たとえば研究者は、離婚した子どもの影響について、大抵の場合「親」にアンケートをとるが、その時の親は離婚の混乱期にあり、決して中立的な観察者とはいえないのである。親の育児態度に関する同じアンケートを、親と子にとると、その結果はまったく一致していない。『子どもに対する親の行動は、親と一緒のとき、または親を連想する状況で、子どもがどう行動するかに影響を及ぼす』というように、親の目の前では影響があるようにみえても、親がいない場にまで影響があるわけではないのだ。

おわりに

本書ではその他にも、文化の伝達経路、子どもにとって学校とは何か、体罰や虐待は子どもに影響をあたえるのかなど、時に人類史まで言及しながら、人類の教育について包括的に語り尽くしてみせる。本書の原書は98年に出たものだが*1、当時(本国で)大批判を浴びたようだ。当時主流の研究は親が子に影響を与えることを前提としていたし、影響が少ないなんて言われたら頑張って子育てしている我々の努力は無駄なのかと子育て世帯の怒りを引き起こすだろうから、批判は容易に想像がつく。

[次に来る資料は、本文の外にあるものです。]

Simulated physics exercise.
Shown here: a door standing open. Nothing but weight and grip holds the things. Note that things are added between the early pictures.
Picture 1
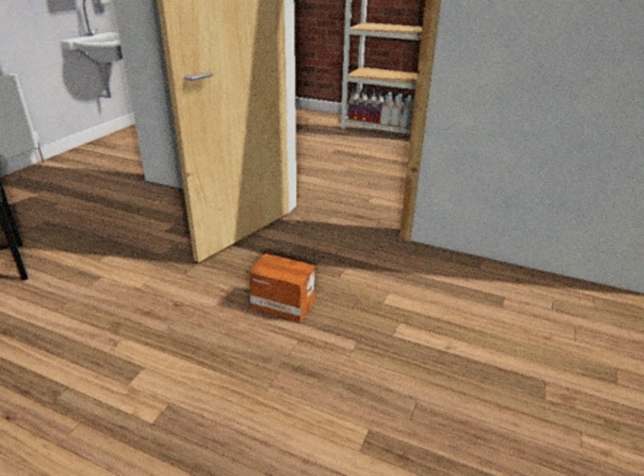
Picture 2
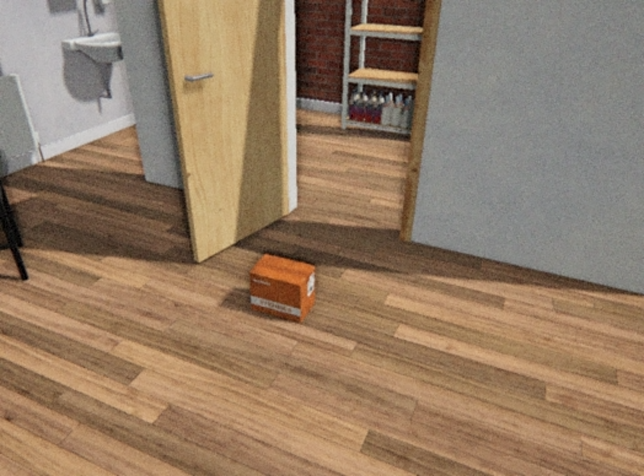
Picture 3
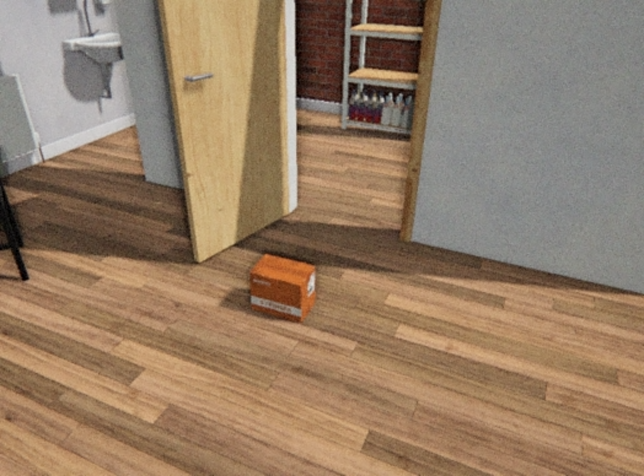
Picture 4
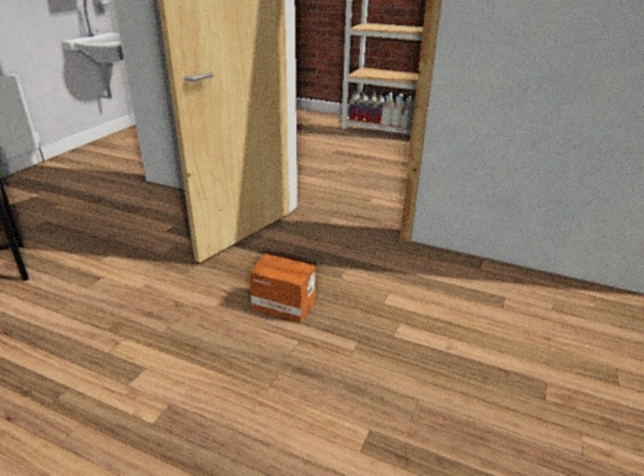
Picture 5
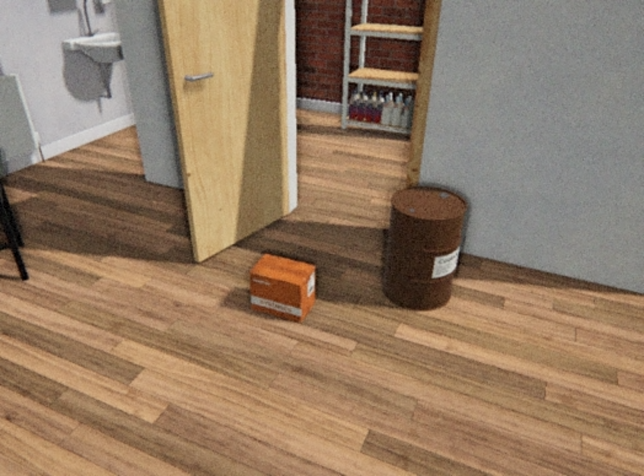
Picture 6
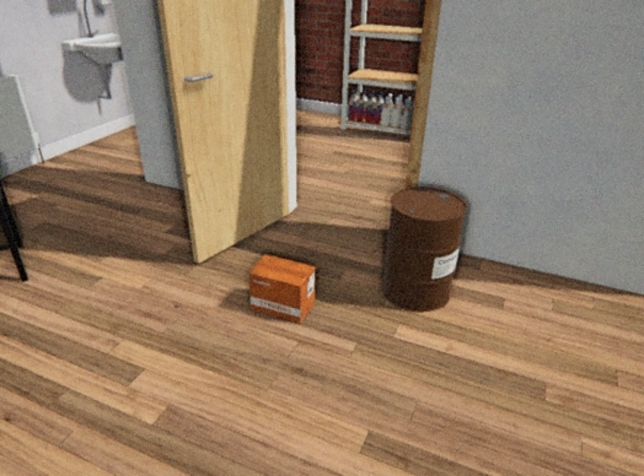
A room with wood-plank flooring is seen from a raised, fixed viewpoint, facing a doorway that opens onto a brick-walled space with shelves of bottles. A pale wooden door stands wide open left of the gap, an orange parcel sits on the floor before it, and a sink hangs at upper left. Nothing visibly moves until a brown drum abruptly appears right of the parcel, then stays still.
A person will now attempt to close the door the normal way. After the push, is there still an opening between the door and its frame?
Yep, watching it, the door travels the full way over.
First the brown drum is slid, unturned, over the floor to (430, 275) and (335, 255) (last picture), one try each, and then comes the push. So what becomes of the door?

逆に言えば子育てにおいて親は気負う必要がない、親に至らないところがあっても、大した意味なんかないのだと楽にしてくれる内容でもある。ただでさえ子育てはそれぞれオンリーワンの仕事であり、失敗は許されないと親は気負いがちであるのだから、親にとってその価値は大きい。子育てを今していたり、予定があったり、教育に関わる人にとっては必読といえる一冊だ。原書刊行から20年近くを経て、本書の内容が覆されるどころか、より裏付ける研究が増していることからもそれがわかる。